On December 30 TLT dropped to an intra-day low of $135.66, but then rallied to close at $136.82. In the process TLT fell below its version of the red trend line before rebounding strongly.
If today’s low is important, TLT should not drop below $136.00 in coming days and should mount a rally that carries it above the black down trend line near $139.50. A decisive close under $136.00 could open the door for a decline to $130.50. Maintain a close below $136.16 as a stop. If TLT trades above $141.77 raise the stop to $137.20. TLT paid a $0.218 dividend on December 19.
Dollar
The Dollar has been expected to fall to near 96.00. The Dollar’s RSI is down to 31, so a bounce is likely in coming weeks. Although the Dollar may hold up for awhile, in coming months I expect the Dollar to trend lower.
Gold
I thought Gold could jump above $1500 in the short term and it has rallied to $1515, which is near 4 separate highs during October near $1516. A rally to a higher high above $1556 is not likely until Gold drops below $1446 and ideally under $1420.

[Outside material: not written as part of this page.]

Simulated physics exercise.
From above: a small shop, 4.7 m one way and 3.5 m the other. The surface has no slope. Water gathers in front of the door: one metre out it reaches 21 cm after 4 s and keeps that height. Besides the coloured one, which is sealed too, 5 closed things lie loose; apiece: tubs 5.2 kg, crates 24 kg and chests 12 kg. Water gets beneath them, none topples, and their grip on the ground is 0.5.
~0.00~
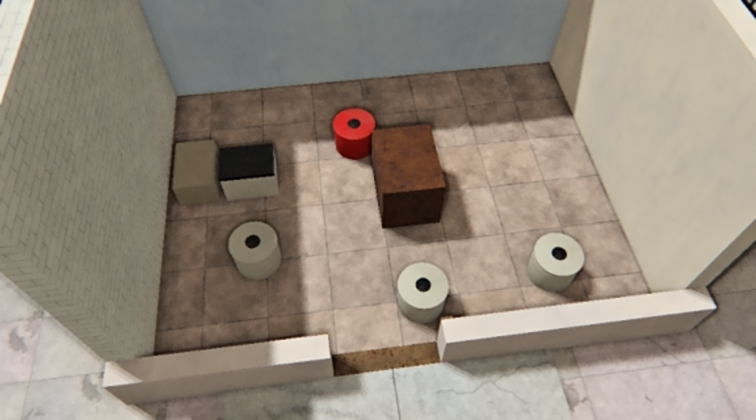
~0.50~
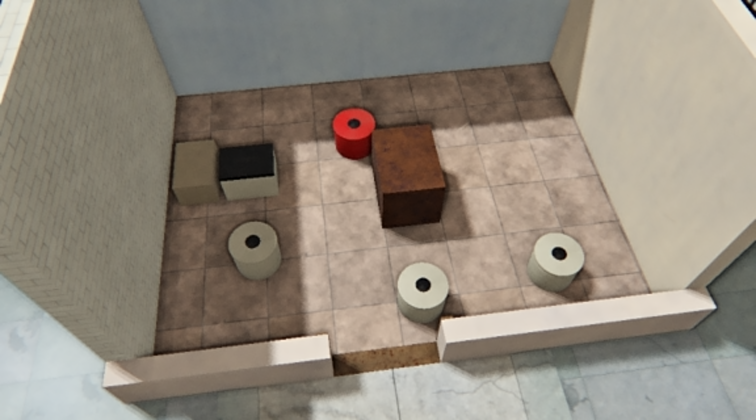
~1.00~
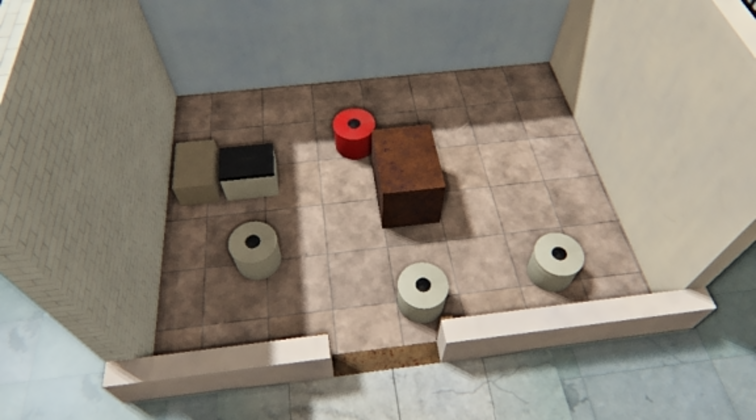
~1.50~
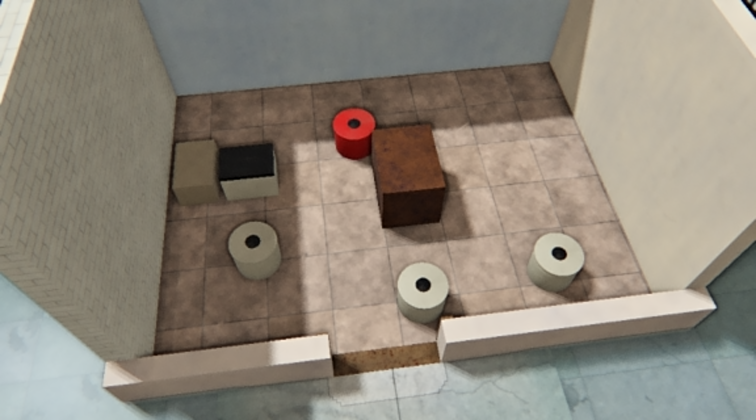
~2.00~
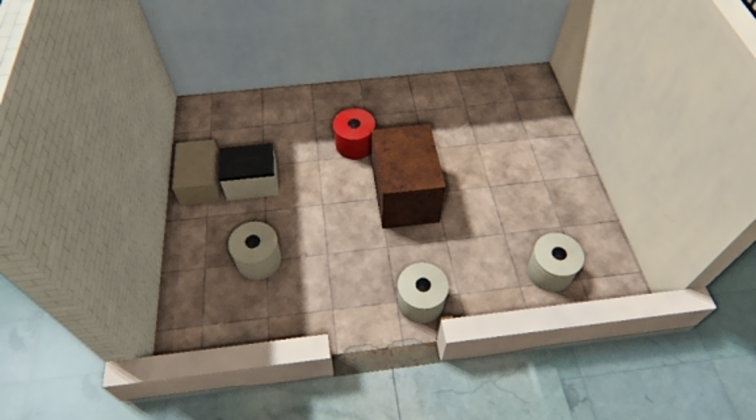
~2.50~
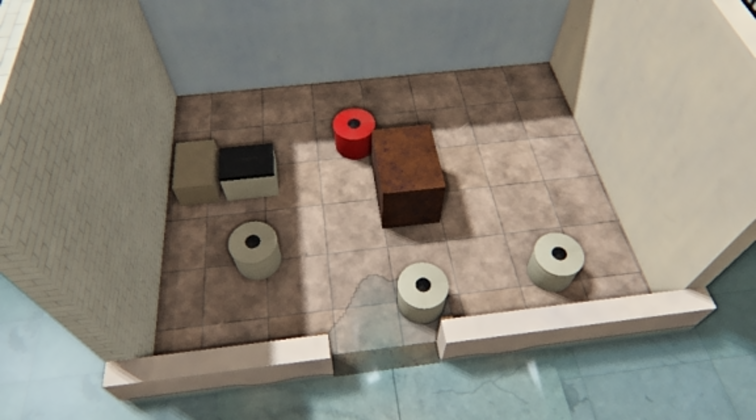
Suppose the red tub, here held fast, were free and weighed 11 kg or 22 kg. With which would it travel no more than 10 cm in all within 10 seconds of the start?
For it, the smaller load will do.
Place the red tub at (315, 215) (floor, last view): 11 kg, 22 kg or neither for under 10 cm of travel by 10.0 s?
Only the larger holds.
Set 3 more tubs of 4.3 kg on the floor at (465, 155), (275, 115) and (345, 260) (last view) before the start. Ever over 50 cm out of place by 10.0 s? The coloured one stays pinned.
In turn: Under, past it, over.
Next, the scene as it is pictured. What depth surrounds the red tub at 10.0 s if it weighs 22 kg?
Roughly 5 cm.
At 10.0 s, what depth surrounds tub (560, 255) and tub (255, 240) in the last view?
About 4 and 5 cm.
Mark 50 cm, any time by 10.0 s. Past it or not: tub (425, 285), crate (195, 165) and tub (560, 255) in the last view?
In turn: More, short of it, less.
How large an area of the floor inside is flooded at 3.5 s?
About 2.5 m2.
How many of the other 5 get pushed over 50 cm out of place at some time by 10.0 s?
That makes 3.
After 3.5 s the red tub would be 0 cm from its start with 11 kg and 0 cm from its start with 22 kg; 0 cm of water round it then.
After 4.5 s the red tub would be 0 cm from its start with 11 kg and 0 cm from its start with 22 kg; 3 cm of water round it then.
After 7.0 s the red tub would be 0 cm from its start with 11 kg and 0 cm from its start with 22 kg; 3 cm of water round it then.
After 10.0 s the red tub would be 1 cm from its start with 11 kg and 0 cm from its start with 22 kg; 5 cm of water round it then.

Positioning in Gold is negative with the trend following Large Speculators holding a large long position while the Commercials are shorting. The expectation of a rally that does carry Gold above the August high of $1556 is predicated on the price pattern and assumes the August peak was wave 3 from the August 2018 low near $1160. The choppy trading since then is wave 4. This is why aggressive traders can buy Gold (GLD or IAU) if it trades under $1420, using a 1.5% stop on a closing basis.
Gold Stocks
I thought Gold could pop above $1500, and if it did, GDX could test the September high of $29.50. Gold did jump above $1500 and GDX traded up to $29.49 on December 30. If Gold does drop below $1420 and GDX trades under $25.85, traders can establish a 50% position using $25.10 as a stop.
Tactical U.S. Sector Rotation Model Portfolio: Relative Strength Ranking
The MTI generated a Bear Market Rally (BMR) buy signal on January 16, 2019 (green arrow) and climbed above the green horizontal trend line on February 26 confirming the uptrend. The progressive weakening in the technical structure of the market since late April led me to reduce exposure.

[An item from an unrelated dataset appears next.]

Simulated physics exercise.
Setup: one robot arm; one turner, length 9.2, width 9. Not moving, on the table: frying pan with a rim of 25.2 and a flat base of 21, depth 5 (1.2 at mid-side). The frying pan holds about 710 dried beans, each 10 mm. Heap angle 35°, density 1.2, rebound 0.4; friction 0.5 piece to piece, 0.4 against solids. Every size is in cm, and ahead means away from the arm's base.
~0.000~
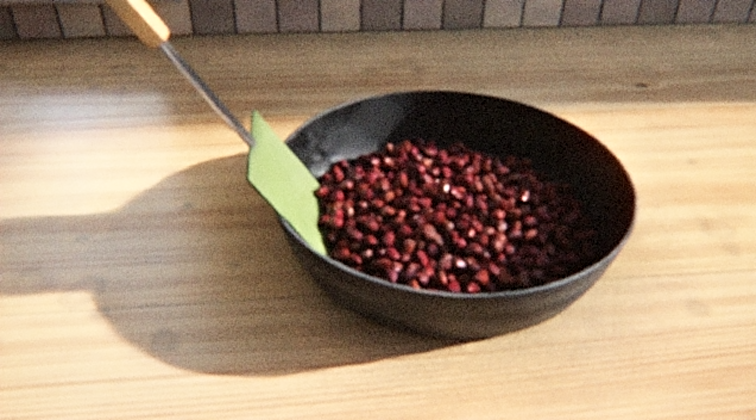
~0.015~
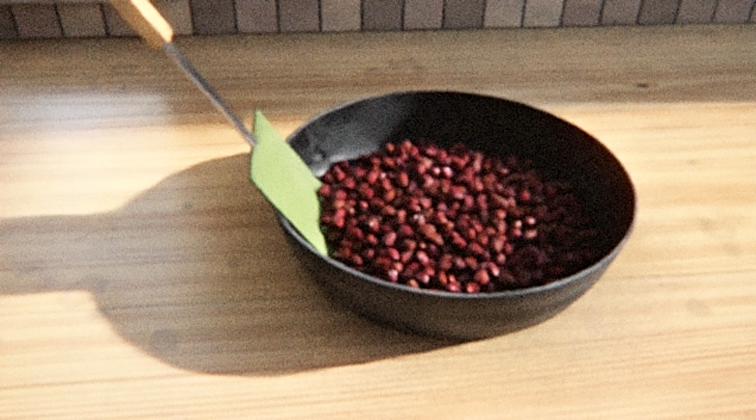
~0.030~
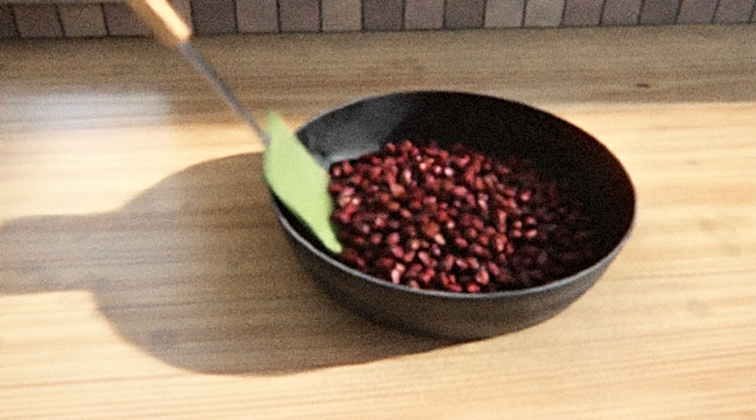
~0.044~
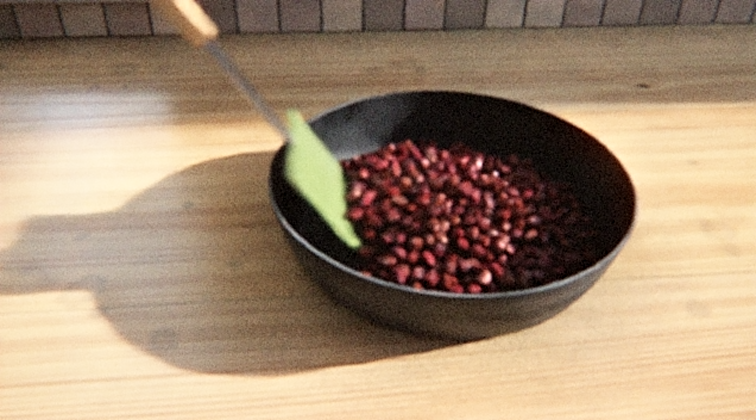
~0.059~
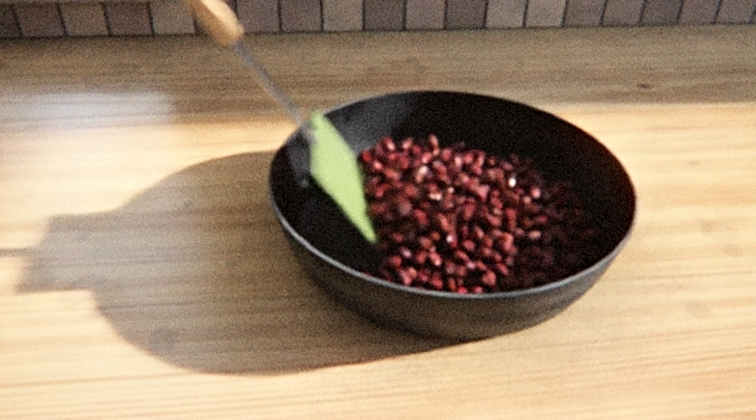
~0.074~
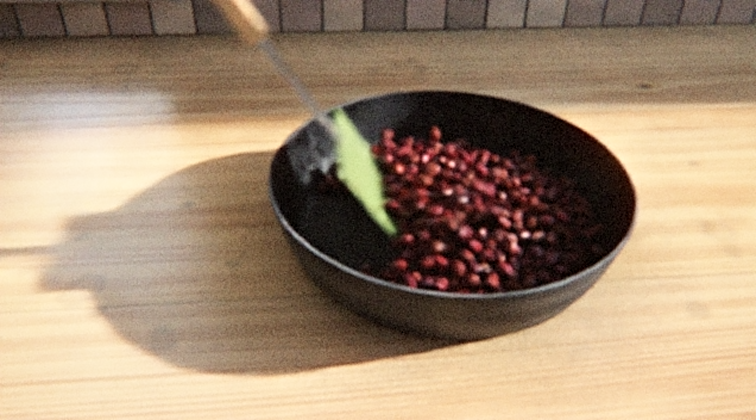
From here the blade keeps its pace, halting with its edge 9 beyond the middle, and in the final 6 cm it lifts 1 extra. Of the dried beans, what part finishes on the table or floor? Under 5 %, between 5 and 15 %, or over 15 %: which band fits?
The band that fits is over 15 %.
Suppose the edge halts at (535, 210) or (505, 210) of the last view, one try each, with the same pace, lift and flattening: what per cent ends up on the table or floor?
First try about 10 percent, second about 0 percent.
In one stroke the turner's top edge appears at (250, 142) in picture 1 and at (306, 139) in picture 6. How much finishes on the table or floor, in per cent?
Off the vessel, on the table or floor: Some 10 percent.
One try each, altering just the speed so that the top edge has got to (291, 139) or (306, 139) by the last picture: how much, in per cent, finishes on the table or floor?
5 % and 10 %.
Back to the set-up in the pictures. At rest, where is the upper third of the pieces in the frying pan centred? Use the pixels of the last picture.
It is centred around (569, 192).
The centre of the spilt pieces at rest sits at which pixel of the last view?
Roughly (706, 223).
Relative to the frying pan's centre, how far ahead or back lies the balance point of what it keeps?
The balance point lies close to 4.5 cm ahead.
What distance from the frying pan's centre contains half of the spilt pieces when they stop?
I'd say some 22 centimetres, give or take.
After 0.11 s, sloping 57°, highest piece 6 above the table; 706 in the frying pan.
After 0.15 s, sloping 57°, highest piece 7 above the table; 706 in the frying pan.
After 0.36 s, sloping 57°, highest piece 9 above the table; 560 in the frying pan, 93 on the table or floor, 53 on the blade or in flight.
After 1.41 s, sloping 57°, highest piece 6 above the table; 559 in the frying pan, 147 on the table or floor.
In the end, 559 in the frying pan, 147 on the table or floor. That is 21 % on the table or floor.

When the S&P 500 was trading at 2877 at 7am on May 16 I lowered the exposure in the Tactical U.S. Sector Rotation Model Portfolio from 100% to 50%. I lowered exposure to 25% in the Tactical U.S. Sector Rotation program on June 11 after the S&P 500 gapped up to 2903 at the open. I lowered exposure to 5% from 25% at the close on Wednesday when the S&P 500 was 2913. I sold the 5% position in Technology ETF (XLK) shortly after the opening on July 1.
I established a 25% short position in the S&P 500 through the purchase of the 1 to 1 inverse ETF SH on July 23, when the S&P 500 traded above 2995 (SH $26.09). The short position was increased to 40% on August 8 when the S&P 500 was trading at 2930 (SH $26.69). The short position was reduced to 20% on August 28 when the S&P 500 was trading at 2882 and SH was sold at $27.09. The remainder of SH was sold on September 25 at $26.03.
Becoming cautious in late April and July was prescient as the S&P 500 subsequently corrected by more than 5%. What I didn’t anticipate was how quickly the market would rebound after any positive Tweet from President Trump, nor how the market would rise so persistently after October 7 even though no concrete signs of a trade deal appeared.
When the S&P 500 traded up to 3040 on October 28 I purchased a 20% position in SH for my managed accounts at $25.59. SH is the 1 to 1 short S&P 500 ETF that gains in value when the S&P 500 declines. The short position in the S&P 500 was increased from 20% to 40% on the opening of November 19 when SH opened at $24.87, and sold on November 22 when SH trading at $25.03 or higher.
If the S&P 500 does pull back in the first quarter, as the measures of investor sentiment suggest, the key technical level will be the December 3 low 3070, which is also where the red trend line connecting the January and September 2018 highs resides. If the S&P 500 retests 3070 after a down-up-down correction, it will likely continue to rally toward 3500.
If the S&P 500 falls in a 5 wave decline as it tests or breaks below 3070, it would suggest the subsequent rally will represent a shorting opportunity. Between now and early to mid January, seasonality and the consensus bullish outlook for 2020 is likely to keep selling pressure muted. The market has been lifted by a string of good news raising expectations for 2020 and leaving an overbought and over loved market vulnerable to some profit taking in the first quarter. Of course, any hiccup before a Trade Agreement is actually signed will cause a flurry.
In the January Macro Tides (later this week) I discuss at length why the economy may slow more in the first quarter than investors expect. If correct that could provide a reason for profit taking in the first quarter.
Disclosure
The S&P 500 Index is a broad-based measurement of changes in stock market conditions based on the average performance of 500 widely held common stocks. The Russell 2000 Index is a small-cap stock market index of the bottom 2,000 stocks in the Russell 3000 Index. The Nasdaq 100 is composed of the 100 largest, most actively traded U.S. companies listed on the Nasdaq stock exchange. All indices, S&P 500, Russell 2000, and Nasdaq 100, are unmanaged and investors cannot invest directly into an index.